On Tuesday, TomTom reported it had a 53 per cent European market share and said it had increased US market share from 19 per cent in the first quarter to 27 per cent. Mr Goddijn said TomTom’s closest rival in Europe had only a single-digit market share, adding that there were 40 vendors active in the sector.

He said: “That includes large international companies with strong brands and distribution power but they have not been able to shift the market dynamic in the last 12 months. Philips’s and Sony’s entry is interesting, but the question for me is what Philips will be able to add that others are not already doing?”

He noted, too, that TomTom’s performance in the US, where the share of total revenues has risen from 6 per cent to 10 per cent from the first quarter, lessening its reliance on Europe.

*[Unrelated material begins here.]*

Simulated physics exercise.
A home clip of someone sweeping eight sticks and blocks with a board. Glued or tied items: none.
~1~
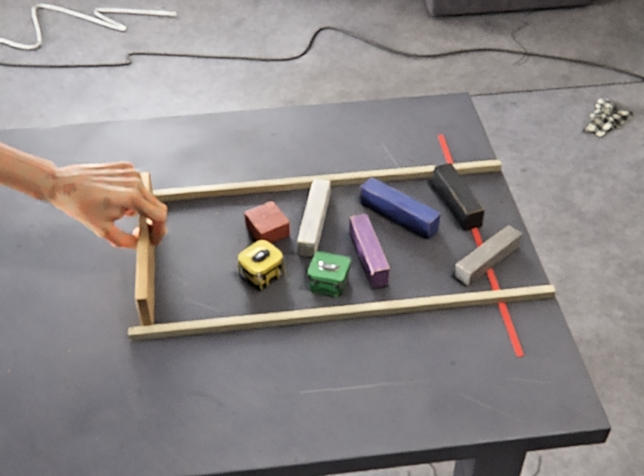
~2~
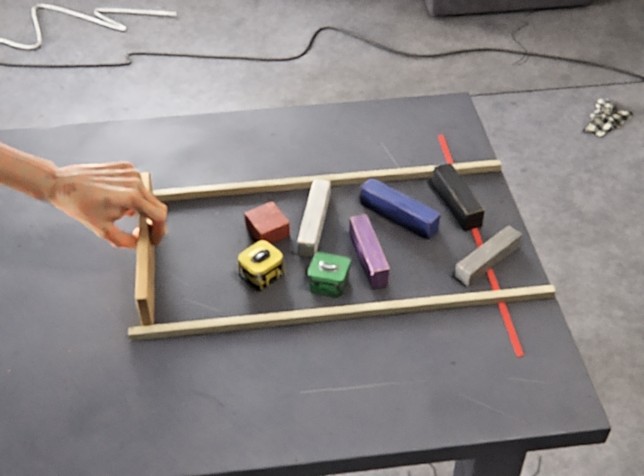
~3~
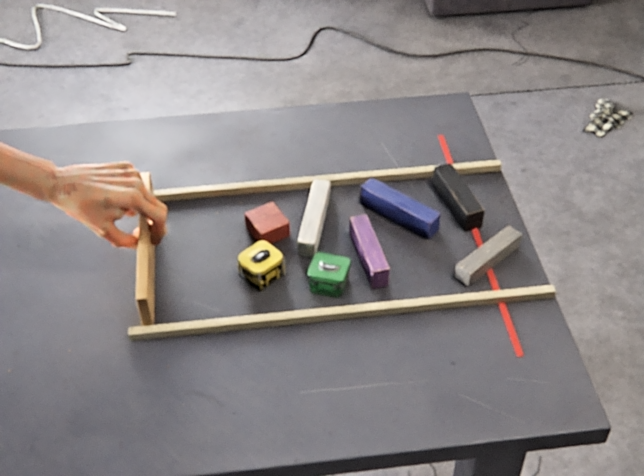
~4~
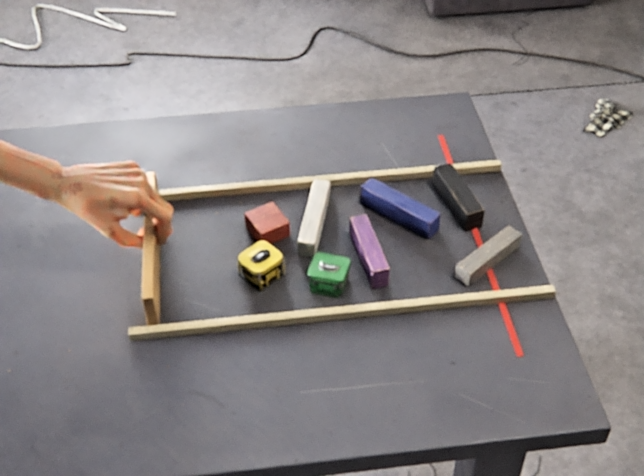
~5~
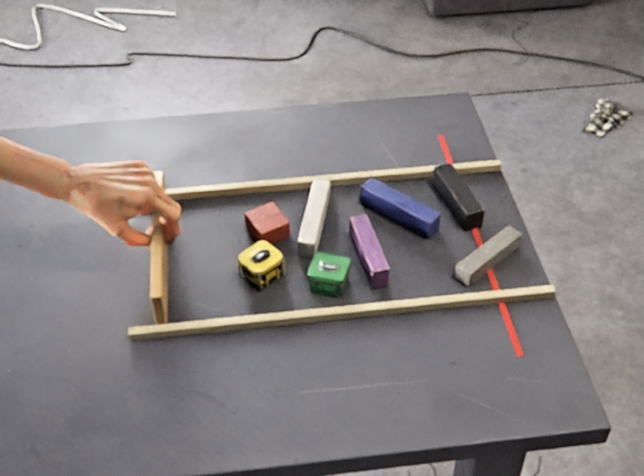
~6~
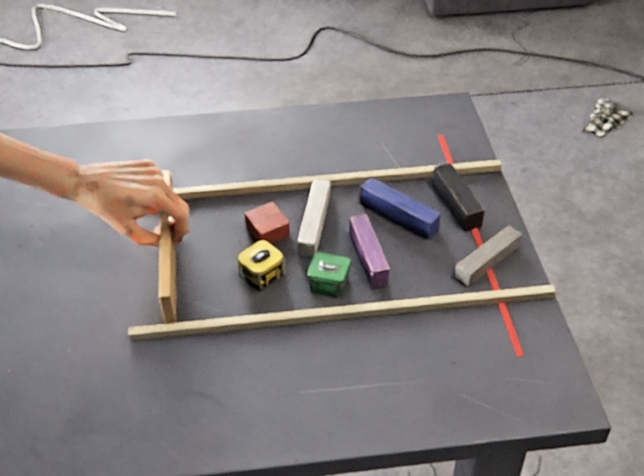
In this clip, a hand holds a wooden board upright between two parallel strips on a dark table, then slides it slightly right, while the colored blocks, the yellow and green cases, and the red tape stay still.
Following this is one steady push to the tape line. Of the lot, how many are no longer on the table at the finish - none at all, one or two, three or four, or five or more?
By the finish, three or four are off it.
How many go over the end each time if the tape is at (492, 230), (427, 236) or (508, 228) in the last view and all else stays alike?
Try 1: 5; try 2: 0; try 3: 5.
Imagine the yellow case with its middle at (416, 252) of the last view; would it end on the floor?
Lab note: It goes off the edge.
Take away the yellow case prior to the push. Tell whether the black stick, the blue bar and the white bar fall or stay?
Outcome for the black stick: It drops; for the blue bar: It drops; for the white bar: It stays.
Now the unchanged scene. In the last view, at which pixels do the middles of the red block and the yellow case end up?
In the last picture the red block sits at (486, 207) while the yellow case sits at (502, 245).
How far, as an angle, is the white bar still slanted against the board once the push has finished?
Roughly 0° out of line.
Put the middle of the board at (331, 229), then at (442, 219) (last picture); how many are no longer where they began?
First position 6; second position 8.
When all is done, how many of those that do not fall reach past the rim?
1, I think.
Soon after, none off yet; grey bar at rest near (489, 255); black stick at rest near (458, 196); blue bar at rest near (399, 208).
In the end, the number that fall off is three or four; gone, blue bar, black stick and grey bar.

It is readying a product to launch in Taiwan but Mr Goddijn said it would be 2008 at the earliest before Asia made any impact on revenues.

Shares gained 4.5 per cent to €29.23 as it posted operating income of €64m ($80m), 28 per cent higher than the previous quarter, and above analysts’ forecasts. Sales rose 8 per cent to €277m, with net profits of €38m.

The company said it had resolved a supply issue concerning a component that this month forced it to cut sales guidance.

It sold 830,000 devices in the second quarter at an average price of €310. Its gross margin rose to 43 per cent, of which 1.8 percentage points related to the weaker dollar. TomTom reiterated full-year guidance of €1.1bn-€1.3bn in revenues, sales of between 3.6m and 3.9m units, and gross margins of about 40 per cent of sales.